Tre anni durano le riprese e la lavorazione del Brigante di Renato Castellani (tratto dal romanzo di Giuseppe Berto) e per la sua realizzazione il regista gira centomila metri di pellicola, da cui trae un film di tre ore circa. La versione che giunge nelle sale è tuttavia già più breve di un'ora e compromette, in maniera decisiva, l'intenzione generale di costruzione di un grande affresco epico e corale di vita nella Calabria contadina negli anni tra fascismo e dopoguerra. La storia, raccontata in prima persona dal protagonista («Nell'ottobre del 1942 avevo dieci anni...»), secondo un ritmo e una struttura tutta spezzata a metà tra lingua e dialetto, pur ambiziosa nella sua struttura, nella costruzione dell'intreccio e delle cadenze narrative, è rifiutata all'unanimità dal pubblico e dalla critica.

UGO CASIRAGHI

Renato Castellani, il regista cinematografico scomparso alla fine del 1985, era un uomo civile e ostinato, uno sperimentatore insaziabile, un tecnico di rara finezza. C'è un lontano profilo di lui, apparso sulla rivista La Fiera del Cinema nel novembre 1961, sotto il titolo Il regista architetto, per la spiritosa penna di Adriano Baracco. Eccone un brano: «Quell'estate pellicolare vestiva con trascuratezza, mangiava come un lupo, non gli si conosceva-no legami femminili. Aveva due piccoli occhi irrequieti e una testa di selce. Quieto e ragionevole, sembrava facile fargli cambiare idea, ma chi ci provò dovette combattere contro la più impervia testardaggine del secolo. Fin che aveva argomenti difendeva con quelli il proprio punto di vista, poi si isolava in un blando silenzio e parlava d'altro, lasciando cuocere l'oppositore a fuoco lento; infine lo sbranava con tutta una serie l'argomenti nuovi. Dopo una settimana di discussione, aveva fatto compiere all'oppositore il giro del mondo, senza spostarsi d'un centimetro».
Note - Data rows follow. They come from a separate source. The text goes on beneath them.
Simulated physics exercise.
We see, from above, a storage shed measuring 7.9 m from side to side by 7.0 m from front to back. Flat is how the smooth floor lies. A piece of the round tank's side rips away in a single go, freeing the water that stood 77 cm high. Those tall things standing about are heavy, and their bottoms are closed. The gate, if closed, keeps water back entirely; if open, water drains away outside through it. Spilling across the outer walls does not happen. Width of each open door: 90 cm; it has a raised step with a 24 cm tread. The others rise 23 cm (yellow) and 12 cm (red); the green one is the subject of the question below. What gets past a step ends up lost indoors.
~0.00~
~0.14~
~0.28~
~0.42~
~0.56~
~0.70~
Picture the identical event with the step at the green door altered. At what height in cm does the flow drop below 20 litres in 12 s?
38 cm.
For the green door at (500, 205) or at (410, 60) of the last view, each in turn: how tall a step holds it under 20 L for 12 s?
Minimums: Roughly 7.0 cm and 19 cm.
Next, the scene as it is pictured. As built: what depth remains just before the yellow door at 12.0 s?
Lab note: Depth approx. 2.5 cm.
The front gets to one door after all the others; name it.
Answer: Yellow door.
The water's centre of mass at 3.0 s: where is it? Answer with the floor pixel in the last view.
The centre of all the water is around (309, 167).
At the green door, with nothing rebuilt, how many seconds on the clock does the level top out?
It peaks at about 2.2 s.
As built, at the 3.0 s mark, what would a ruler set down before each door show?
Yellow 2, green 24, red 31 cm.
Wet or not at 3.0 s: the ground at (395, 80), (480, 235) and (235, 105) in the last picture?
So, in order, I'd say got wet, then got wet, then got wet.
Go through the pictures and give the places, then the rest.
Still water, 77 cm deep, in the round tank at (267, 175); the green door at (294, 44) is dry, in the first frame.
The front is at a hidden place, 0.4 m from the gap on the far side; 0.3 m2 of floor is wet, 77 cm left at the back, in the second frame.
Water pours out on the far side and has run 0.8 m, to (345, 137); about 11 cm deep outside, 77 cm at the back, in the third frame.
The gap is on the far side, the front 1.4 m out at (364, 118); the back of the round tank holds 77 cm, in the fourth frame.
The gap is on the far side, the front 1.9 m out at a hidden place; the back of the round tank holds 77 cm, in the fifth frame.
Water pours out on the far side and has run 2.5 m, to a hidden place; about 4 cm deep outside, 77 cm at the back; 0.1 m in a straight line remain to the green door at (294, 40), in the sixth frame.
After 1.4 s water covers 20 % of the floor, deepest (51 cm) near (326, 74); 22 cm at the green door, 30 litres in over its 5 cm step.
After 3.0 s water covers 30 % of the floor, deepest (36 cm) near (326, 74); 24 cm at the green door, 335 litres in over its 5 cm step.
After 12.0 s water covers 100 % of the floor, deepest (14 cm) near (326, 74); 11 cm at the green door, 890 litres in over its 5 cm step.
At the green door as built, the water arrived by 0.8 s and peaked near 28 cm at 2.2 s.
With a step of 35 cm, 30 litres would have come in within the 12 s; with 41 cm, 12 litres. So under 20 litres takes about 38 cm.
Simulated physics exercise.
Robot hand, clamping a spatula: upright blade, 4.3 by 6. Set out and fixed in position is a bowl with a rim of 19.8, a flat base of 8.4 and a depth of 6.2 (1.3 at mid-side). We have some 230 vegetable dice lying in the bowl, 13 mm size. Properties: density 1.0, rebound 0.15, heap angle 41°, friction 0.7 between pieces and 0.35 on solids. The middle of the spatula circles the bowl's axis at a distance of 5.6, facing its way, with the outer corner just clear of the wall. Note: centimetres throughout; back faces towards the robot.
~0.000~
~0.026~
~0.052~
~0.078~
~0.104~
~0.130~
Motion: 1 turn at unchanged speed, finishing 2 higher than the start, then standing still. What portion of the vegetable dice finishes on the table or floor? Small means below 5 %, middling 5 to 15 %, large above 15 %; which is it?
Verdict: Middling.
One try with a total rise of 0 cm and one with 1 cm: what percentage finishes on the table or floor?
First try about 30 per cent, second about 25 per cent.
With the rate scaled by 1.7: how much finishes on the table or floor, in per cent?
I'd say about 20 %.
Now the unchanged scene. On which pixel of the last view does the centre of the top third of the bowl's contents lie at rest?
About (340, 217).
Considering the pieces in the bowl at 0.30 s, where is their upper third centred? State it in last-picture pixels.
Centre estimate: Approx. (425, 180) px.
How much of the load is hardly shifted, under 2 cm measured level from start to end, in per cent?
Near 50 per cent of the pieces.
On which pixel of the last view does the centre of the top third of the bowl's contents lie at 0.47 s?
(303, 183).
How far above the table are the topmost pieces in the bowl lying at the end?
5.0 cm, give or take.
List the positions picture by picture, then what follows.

Castellani è sempre stato il bastian contrario del cinema italiano. Nato a Finale Ligure nel 1913, trascorse la fanciullezza in Argentina ma frequentò il ginnasio e il liceo a Milano, laureandosi in architettura al Politecnico e facendo parte del gruppo detto «degli architetti milanesi» come altri futuri cineasti, Lattuada e Comencini, coi quali iniziò anche le ricerche di vecchi film che sarebbero sfociate nella fondazione della Cineteca. Sceneggiatore a Roma per Camerini, Blasetti e altri, nei suoi primi film come regista (Un colpo di pistola, 1941; Zazà, 1942) s'inserì con Poggioli, Soldati e lo stesso Lattuada nella corrente chiamata «dei formalisti», che fu un modo di resistere al cinema di regime per un cinema che Castellani spinse al limite del calligrafismo.
Nè si comportò diversamente, in fondo, nel primo dopoguerra, sebbene fin da Mio figlio professore (1946) in cui aveva fatto debuttare Suso Cecchi d'Amico come sceneggiatrice e Mario Soldati come attore, egli avesse mutato il suo stile in concomitanza col fiorire del neorealismo. Anche qui resistette alla tendenza dominante, almeno nel senso che i suoi soggetti non riflettevano la tragedia della nazione ma l'allegria della giovinezza, che non privilegia-vano il sociale ma il vitale, che si occupavano meno del pubblico e più del privato.